I didn't truly know that I didn't really care for this book until I took it with me out of town with 30 pages to go, and four days later, I hadn't bothered to find time to finish it. But, although the novel might not be the most compelling, it has some good points.

The book is organized into eight parts of varying lengths, each mostly centered on one of the "first hundred" colonists to Mars. The parts (mostly) chronologically take the reader through the rough history of humanity's establishment of a foothold on the barren planet. So, to most fans of science fiction, the premise is plenty interesting.

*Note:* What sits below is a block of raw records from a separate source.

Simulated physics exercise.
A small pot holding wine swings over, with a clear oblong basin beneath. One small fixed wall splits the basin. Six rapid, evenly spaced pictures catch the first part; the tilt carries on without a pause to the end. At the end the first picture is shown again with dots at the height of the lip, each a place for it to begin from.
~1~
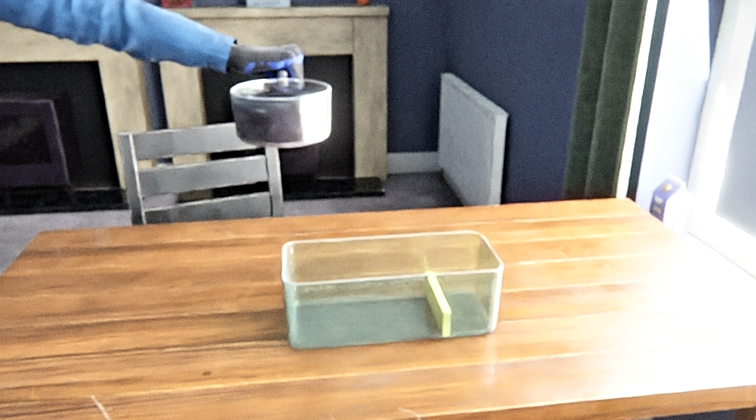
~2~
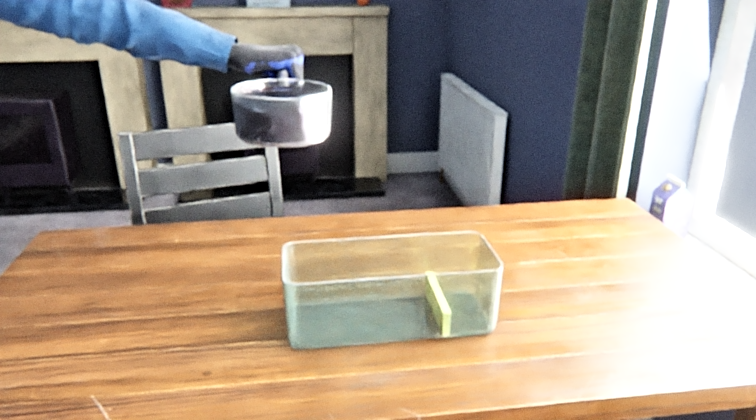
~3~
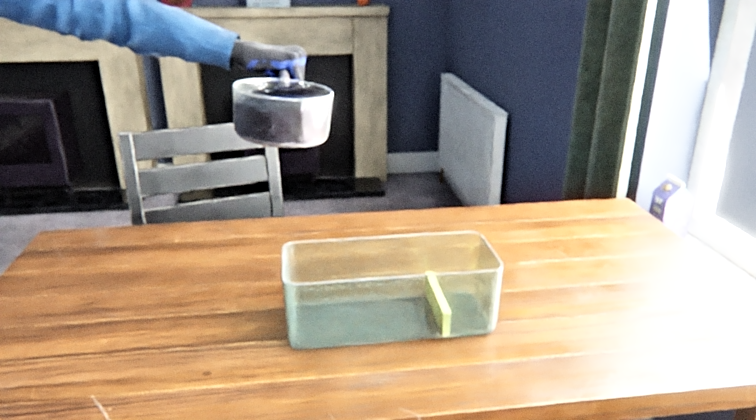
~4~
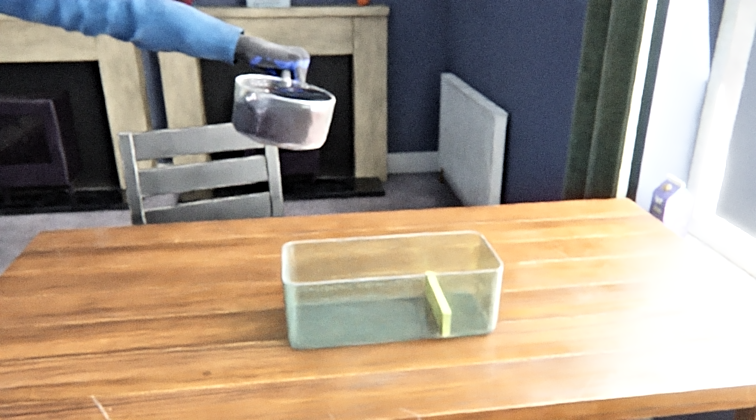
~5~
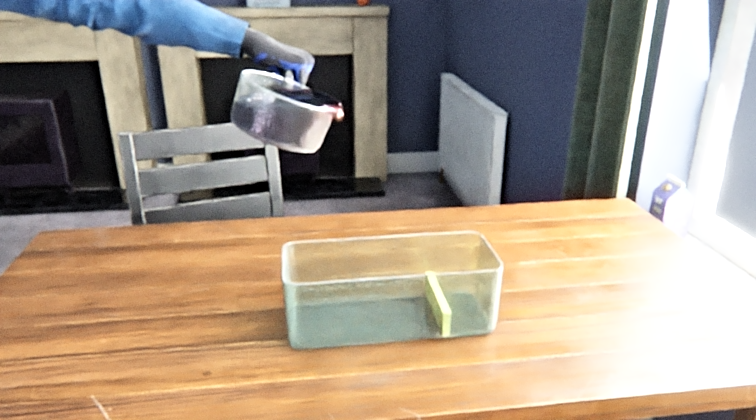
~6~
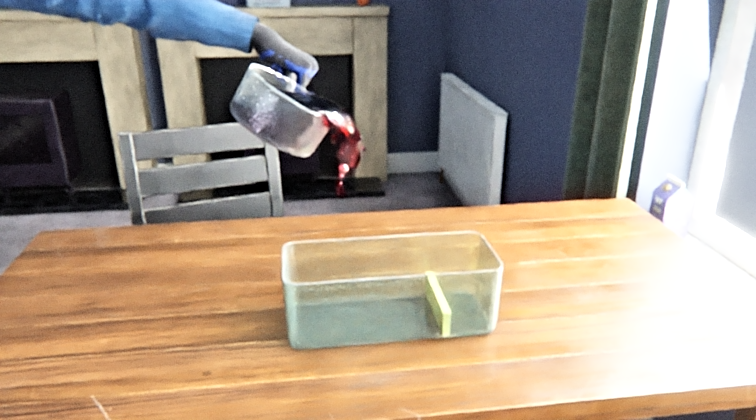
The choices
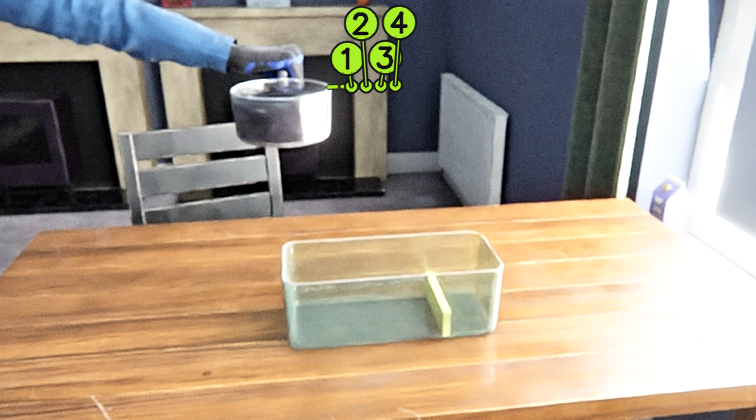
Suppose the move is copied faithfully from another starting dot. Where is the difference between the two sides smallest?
The best spot is 3.
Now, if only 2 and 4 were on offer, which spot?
It is 4.
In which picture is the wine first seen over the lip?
In picture 5.
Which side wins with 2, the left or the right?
More ends on the left.
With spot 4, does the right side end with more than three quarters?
No, it does not.
On the marked copy, 1 at (351, 86); 2 at (366, 85); 3 at (380, 85); 4 at (395, 85).
With 1, about 93 % ends left of the wall and 5 % right of it.
With 2, about 70 % ends left of the wall and 28 % right of it.
With 3, about 48 % ends left of the wall and 50 % right of it.
With 4, about 39 % ends left of the wall and 59 % right of it.
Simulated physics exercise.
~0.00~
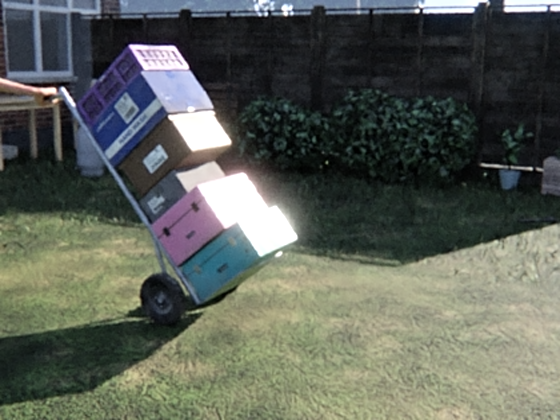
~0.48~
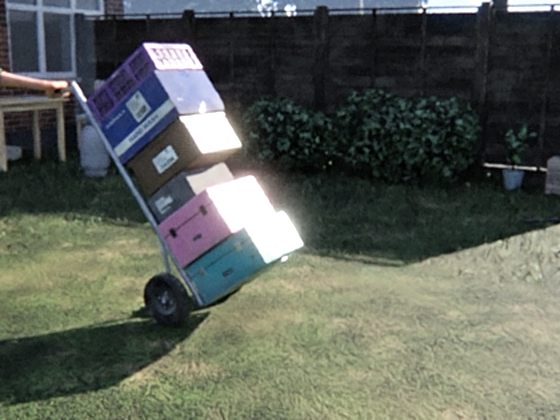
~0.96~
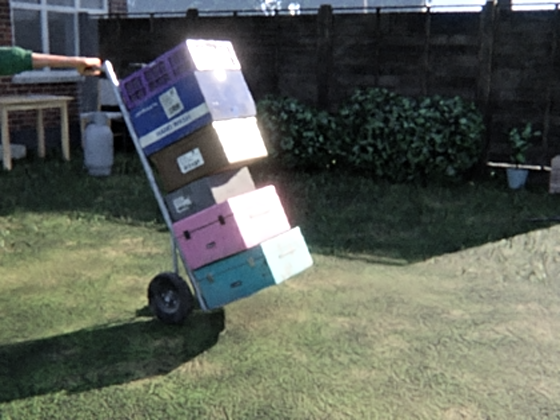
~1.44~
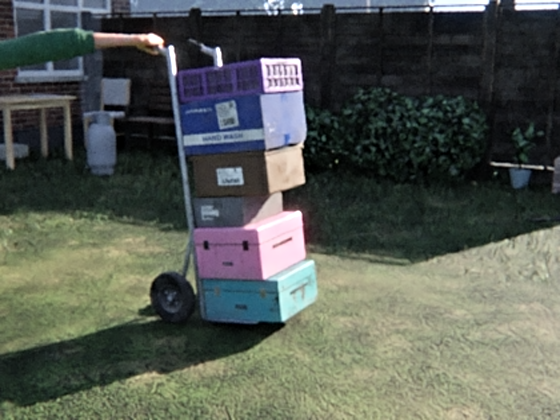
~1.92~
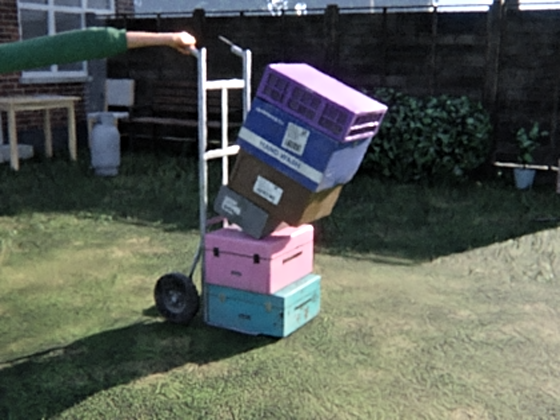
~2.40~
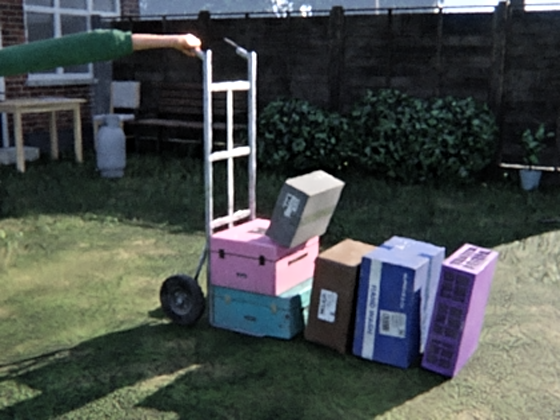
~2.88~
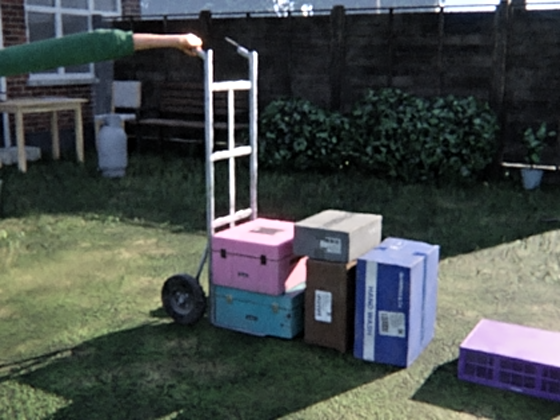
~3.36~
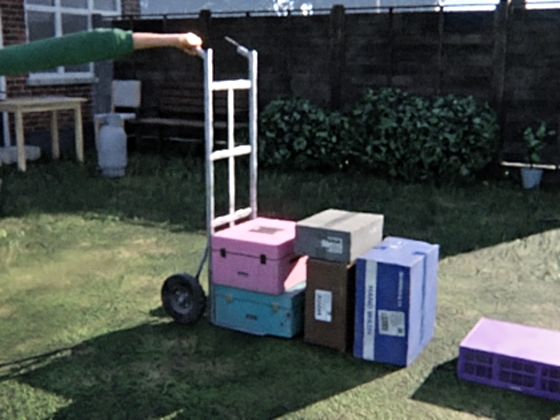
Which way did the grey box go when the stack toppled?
It moved to the right, tumbling off the pink box and coming to rest on top of the brown one.
An arm in a green sleeve tipped a loaded hand truck upright on a lawn, and the upper boxes toppled off to the right. The grey box ended on the brown one, beside the blue box and purple crate, while the pink and turquoise boxes stayed put.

Unfortunately, though, the book suffers for being too broad of scope--you could perhaps say that Robinson bit off more than he could chew. The result is a story that is as barren as the landscape of the planet being described; the tale does not have enough substance. It really only scratches the surface of what happens during the ~50 years of history that are narrated mostly through the eyes of eight or ten very different characters--all in under 600 pages.

I think the book would have been better it had been longer, more fleshed out, more contiguous, less ... thin. Robinson effectively establishes the setting and narrative early on, but then events unfold altogether too rapidly, with little substance or explanation. Shortcuts are taken--for example, the construction of massive settlements in no time is explained with a hasty (and repeated) refrain: even the modern engineers are awed by the power of the machines humanity now wields--city-sized construction robots that turn sand into the Martian equivalent of steel then automatically carve niches in mountains and assemble dwellings, and more machines that build globe-spanning roadways to find, collect, and deliver water, all with nearly zero human guidance. And water is somehow abundant on Mars, found seemingly without trying, yet the explanations of why are only halfheartedly attempted.

In short, it's all too easy, and the result is a story that does not entice. If you decide you must read Red Mars (and its series mates, Marses of the Blue and Green persuasion), I suggest you engage skim mode and plow through the pages like a rover through a dust storm. It's worth doing if you're interested enough, but don't hold lofty expectations.